Second, and I was probably not educated enough to spot this before, but this book is a lot more than a Gothic romance with a loony in the attic or a proto-Dickensian work about an orphan who triumphs. There's a lot of Romanticism here. For one, Rochester and Jane both share a love of wild and lonely places. Rochester and Jane, our protagonists, have strong wills and passions. Rochester in particular is willing to throw off society's rules in pursuit of his goals. Some of the least sympathic characters in this stretch of the novel are the characters who are all artifice and no soul--notably Blanche Ingram. The characters who have my sympathy are the ones who feel mostly deeply--Rochester and Jane.

More fun next time, when I will probably get to the bit where the shit hits the fan.

Orhan Pamuk Charged

I caught this one on author Neil Gaiman's blog this morning.

Orhan Pamuk, a very well reviewed and respected writer from Turkey, has been charged with "public denigrating of Turkish identity". Click here for the whole story. The off-limits topics he discussed were the 1915 Armenian genocide by the Ottoman government and the continuing fighting between the Turkish military and Kurds--very real issues that don't get near enough attention.

He may have to serve up to three years in prison for his comments.

Free Orhan Pamuk!


Jane Eyre, by Charlotte Bronte. Part I.

I am about eleven chapters into Jane Eyre, now. Ordinarily, I am totally sympathetic to Jane, who is much abused by her Aunt Reed, her cousins, and the directory of Lowood Institution. I admire her will and passion in the face of people who want to remold her into a docile creature who takes whatever they choose to give her.

I still admire Jane, but this time through I was more struck by an idea that Jane summarizes as the "doctrine of endurance." Helen Burns, Jane's saintly, tuburcular friend at Lowood introduces this idea when Jane wonders to her why Helen puts up with so much. Essentially, Helen says that there are somethings in life you have to endure--like the dislike of others--in order to achieve your goals. In addition, life is much too short to was it hating people back.

One might argue that this is just another way of saying that people should just accept what others dish out, but I don't think so. Just accepting it is to be beaten down by life and other people. But enduring it, I think, is to rise above it. And, in this book, I really like that Jane can learn to endure and to forgive, but that she always retains the spark of passion that she shows from the very begining. Helen Burns didn't have that spark. But the fact that Jane has it saves this book from being a manual for saintly martyrs. Well, that and what she and Mr. Rochester get up to later in the book. But that's another blog posting.


Something Rotten, by Jasper Fforde

Just finished my re-read of Jasper Fforde's Thursday Next series last night when I finished Something Rotten.

For some reason, it wasn't as much fun as the first time I read it. I remember that, the first time I read the series, I was chortling every couple of pages at the mayhem the characters would get into. But this time, while I still thought it was funny, I thought that the plots were just too chaotic, with too much going on that didn't really fit into the main thrust of the story. There were too many loose ends to tie up.

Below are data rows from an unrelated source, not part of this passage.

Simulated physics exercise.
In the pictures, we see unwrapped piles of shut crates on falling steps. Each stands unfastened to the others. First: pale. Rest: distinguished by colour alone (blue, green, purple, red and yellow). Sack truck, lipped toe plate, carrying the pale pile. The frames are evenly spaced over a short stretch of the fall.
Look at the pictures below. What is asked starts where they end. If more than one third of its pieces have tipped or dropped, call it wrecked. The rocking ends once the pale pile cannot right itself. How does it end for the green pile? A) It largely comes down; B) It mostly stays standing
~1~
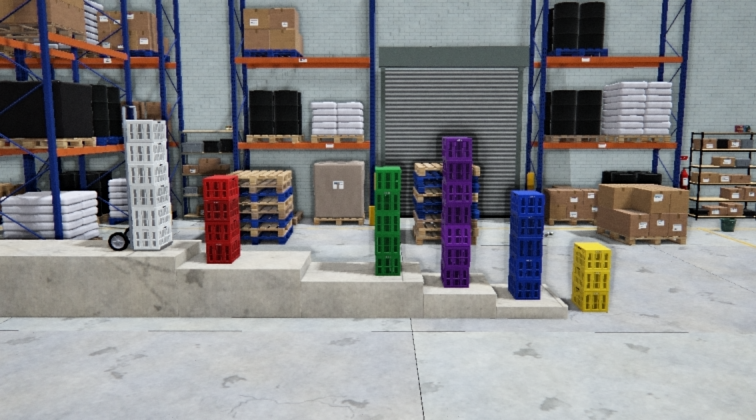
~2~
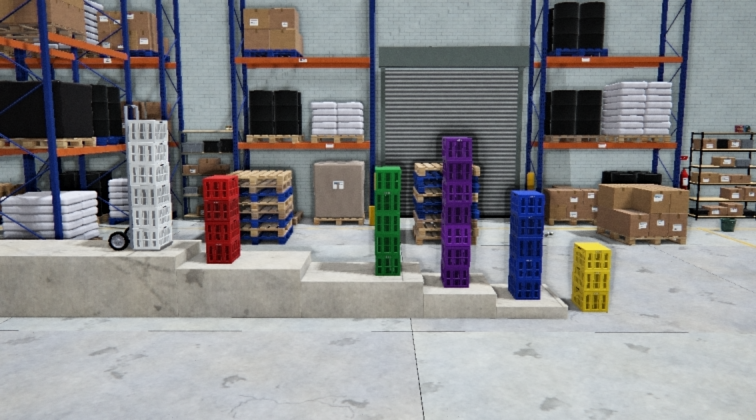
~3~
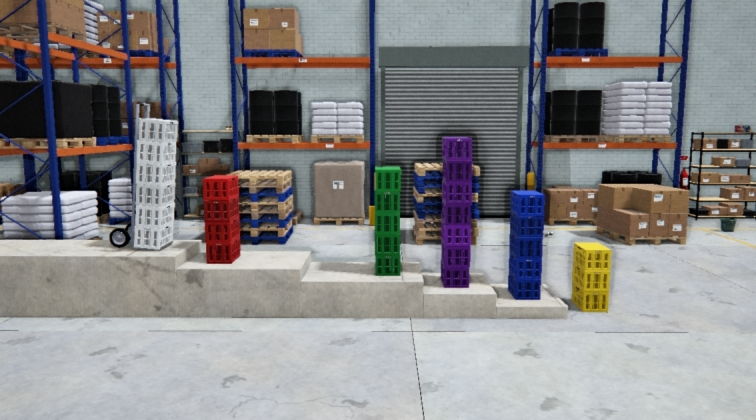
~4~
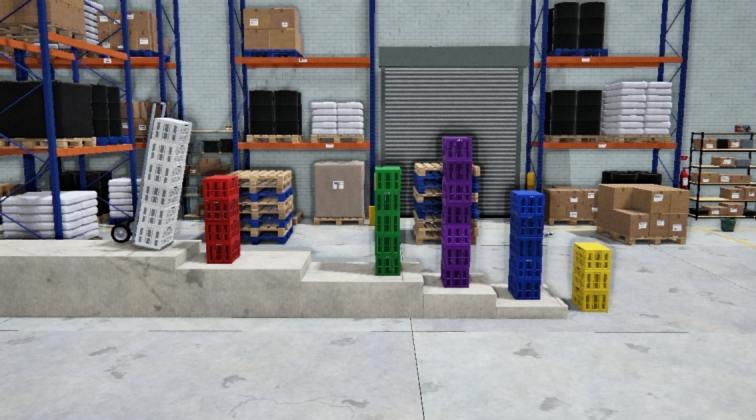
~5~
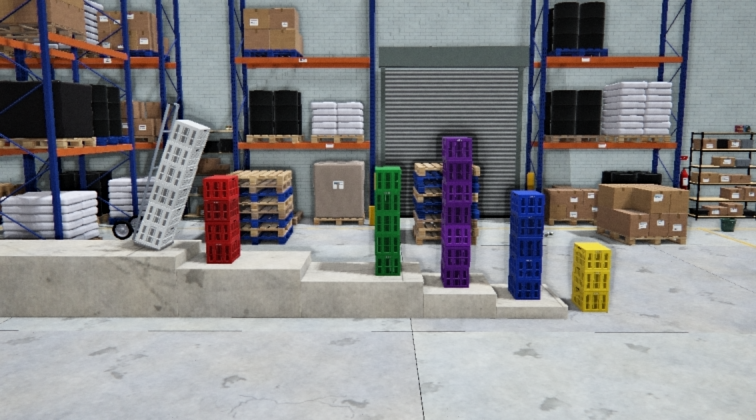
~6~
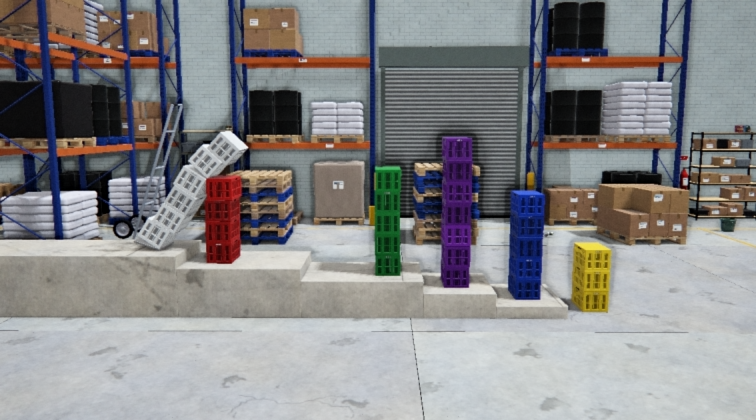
It mostly stays standing.
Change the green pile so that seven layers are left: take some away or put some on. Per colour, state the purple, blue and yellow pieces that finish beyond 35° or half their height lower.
For purple the count is 0, for blue it is 0, and for yellow it is 0.
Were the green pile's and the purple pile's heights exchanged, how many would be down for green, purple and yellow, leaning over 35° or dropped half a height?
The result reads green 0, then purple 0, then yellow 0.
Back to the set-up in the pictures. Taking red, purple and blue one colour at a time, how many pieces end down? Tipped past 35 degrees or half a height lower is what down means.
Taking each in turn, red gives 4, purple gives 0, blue gives 0.
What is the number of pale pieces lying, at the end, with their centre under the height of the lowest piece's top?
Of the pale pieces, the number is 5.
Soon after the last picture, 6 of the pale pile down; none of the 5 green crates down (0 of 24 in all colours); top green crate unmoved; top red crate shifted half its height.
A little later, 6 of the pale pile down; none of the 5 green crates down (0 of 24 in all colours); top green crate unmoved; top red crate leaning clearly, a little lower.
Later still, 6 of the pale pile down; none of the 5 green crates down (4 of 24 in all colours); top green crate unmoved; top red crate on its side.
At rest, 6 of the pale pile down; none of the 5 green crates down (4 of 24 in all colours); top green crate shifted a little; top red crate on its side. As the last picture would show them, middles, top green crate near (390, 179), top red crate near (330, 262).
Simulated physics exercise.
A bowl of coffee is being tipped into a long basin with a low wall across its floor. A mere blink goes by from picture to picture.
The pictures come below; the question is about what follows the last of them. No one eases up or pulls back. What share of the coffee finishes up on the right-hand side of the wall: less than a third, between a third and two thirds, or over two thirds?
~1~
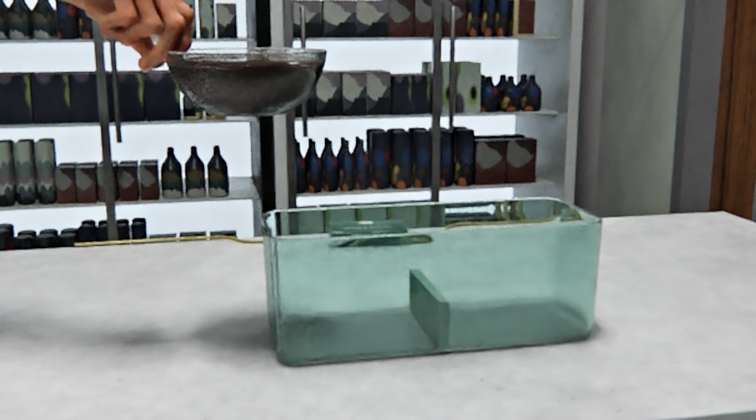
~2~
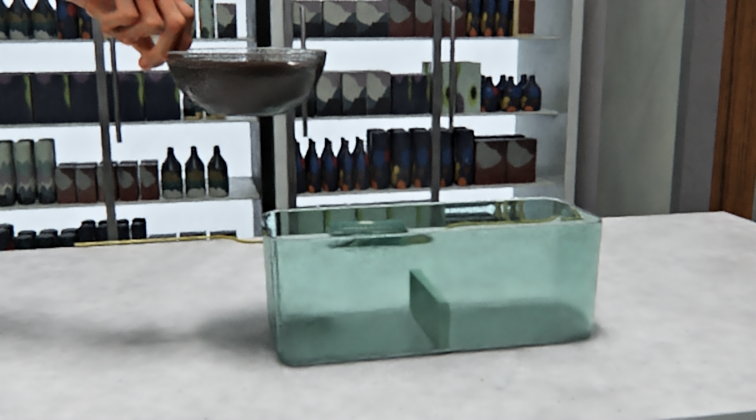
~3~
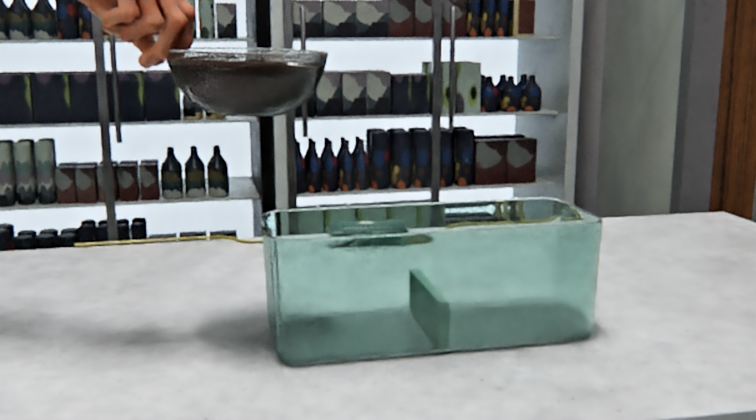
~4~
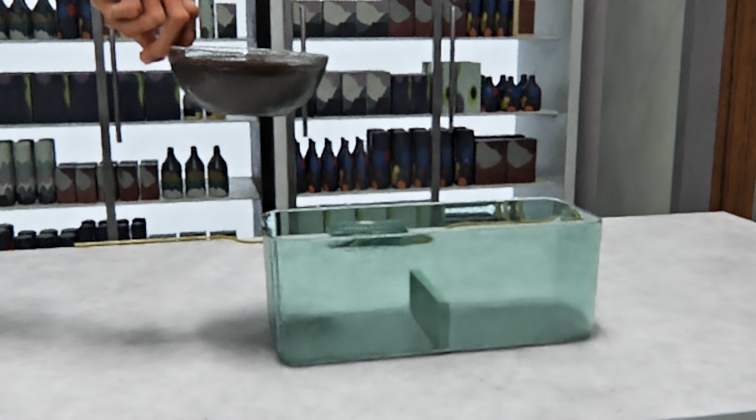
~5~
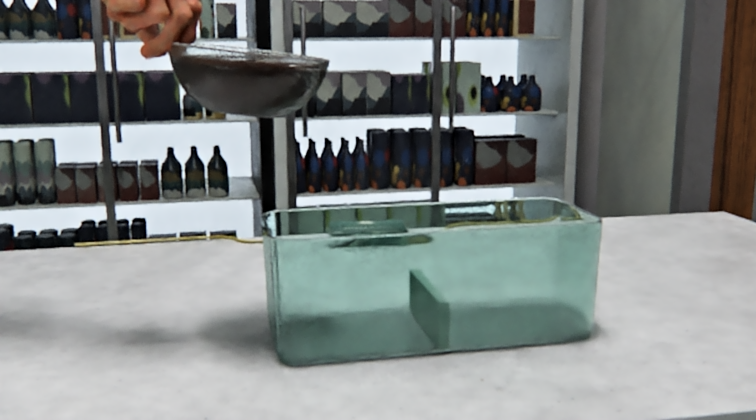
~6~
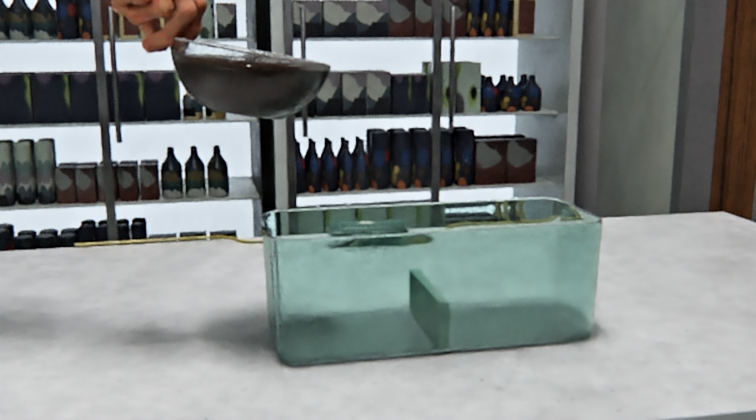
Beneath one third.
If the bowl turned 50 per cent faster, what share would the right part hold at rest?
Around 5 in a hundred.
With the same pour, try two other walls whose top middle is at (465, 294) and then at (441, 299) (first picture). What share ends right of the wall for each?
The first position gives around 15 percent, the second around 15 percent.
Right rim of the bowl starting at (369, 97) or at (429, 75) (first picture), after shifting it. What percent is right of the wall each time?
Estimate, first then second: 40 per cent and 90 per cent.
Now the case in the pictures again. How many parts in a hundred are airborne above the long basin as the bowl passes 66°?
It comes to around 45 per cent.
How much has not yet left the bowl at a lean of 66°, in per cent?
Near 35 percent is still in there.
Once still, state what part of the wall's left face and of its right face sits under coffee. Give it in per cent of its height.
The left comes to 60 % and the right to 0 %.
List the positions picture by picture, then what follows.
The first frame shows tilt 0°; pouring edge (325, 52); surface from (170, 61) to (320, 60); the long basin's rim runs from (267, 227) to (580, 211); the wall's top is at (428, 286).
The second frame shows tilt 0°; pouring edge (325, 53); surface from (170, 61) to (320, 61).
The third frame shows tilt 2°; pouring edge (326, 55); surface from (171, 61) to (320, 61).
The fourth frame shows tilt 4°; pouring edge (326, 58); surface from (172, 59) to (321, 63).
The fifth frame shows tilt 7°; pouring edge (327, 62); surface from (174, 58) to (322, 64).
The sixth frame shows tilt 11°; pouring edge (328, 67); surface from (176, 57) to (324, 65).
A moment on, the tilt is 66° and 34 per cent is still to pour, 19 is left of the wall and 0 right of it.
Next, the tilt is 95° and 1 per cent is still to pour, 91 is left of the wall and 1 right of it.
Then the tilt is 97° and 0 per cent is still to pour, 96 is left of the wall and 3 right of it.
Later the tilt is 97° and 0 per cent is still to pour, 96 is left of the wall and 3 right of it.
Finally, 96 per cent lies left of the wall, 3 right of it and 1 outside.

I think that, in Fforde's books, the really fun stuff is all the incidental stuff anyway--like the fact that Thursday's son babbles in Lorem Ipsum, and that there are time-traveling police, and all the things that happen in the BookWorld. I'd explain further, but I've found that I get really weird looks when I try to describe Fforde's books. Plus, it would take me as long to explain it as it would for you to just read it.

I will still read whatever Fforde dreams up next in the series. I don't know if I'm going to read The Big Over Easy, though. I've read pretty good things about it, but it sounds a little too silly for me.


A Walk in the Woods Film?

Just saw at MSNBC.com that Bill Bryson's book, A Walk in the Woods, may become a film. Robert Redford and Paul Newman are in negotiations, believe it or not. Personally, I think one of Bryson's other books, like Neither Here Nor There or In A Sunburned Country might make better movies. But that may be because I'm not terribly interested in walking in the Appalachians.

The Shakespeare Debate Continues

I don't think this debate is ever going to be solved.

For decades scholars and historians have been debating if Shakespeare is really the boy from Avon, or if he's one of about half a dozen other Elizabethan figures. I've seen people make cases for the Earl of Oxford, Bacon and even Christopher Marlowe, who was murdered in the 1590s.

I've always wondered, does lack of information mean that the plays and sonnets must have been written by someone else? Why does this debate exist at all? Why can't Shakespeare just be Shakespeare?

Most of the debate has to do with the fact that historians, literary researchers, and readers find it hard to believe that someone from a backwater, with no record of a formal education, could write plays that span the range of human education and emotion. The Times article I linked to above mentions that Shakespeare, after he moved to London, could have used booksellers' shops as libraries, jotting down story ideas and thoughts as he browsed.

My thought about the lack of information is that Shakespeare lived and died in a time that is pretty far removed from ours. Paper rots or gets burned in fires or is damaged in floods. Books, diaries and letters get lost. We may not have found out much about Shakespeare's life because the evidence is just gone.

Something amusing just occured to me. I've been rereading Jasper Fforde's Thursday Next series and in the first book, The Eyre Affair, Fforde uses the Shakespeare debate to create sort of religio-politic factions that actually fire-bomb each other's meeting places. The current debate isn't that violent, but I've seen some discussion board threads get nasty about it.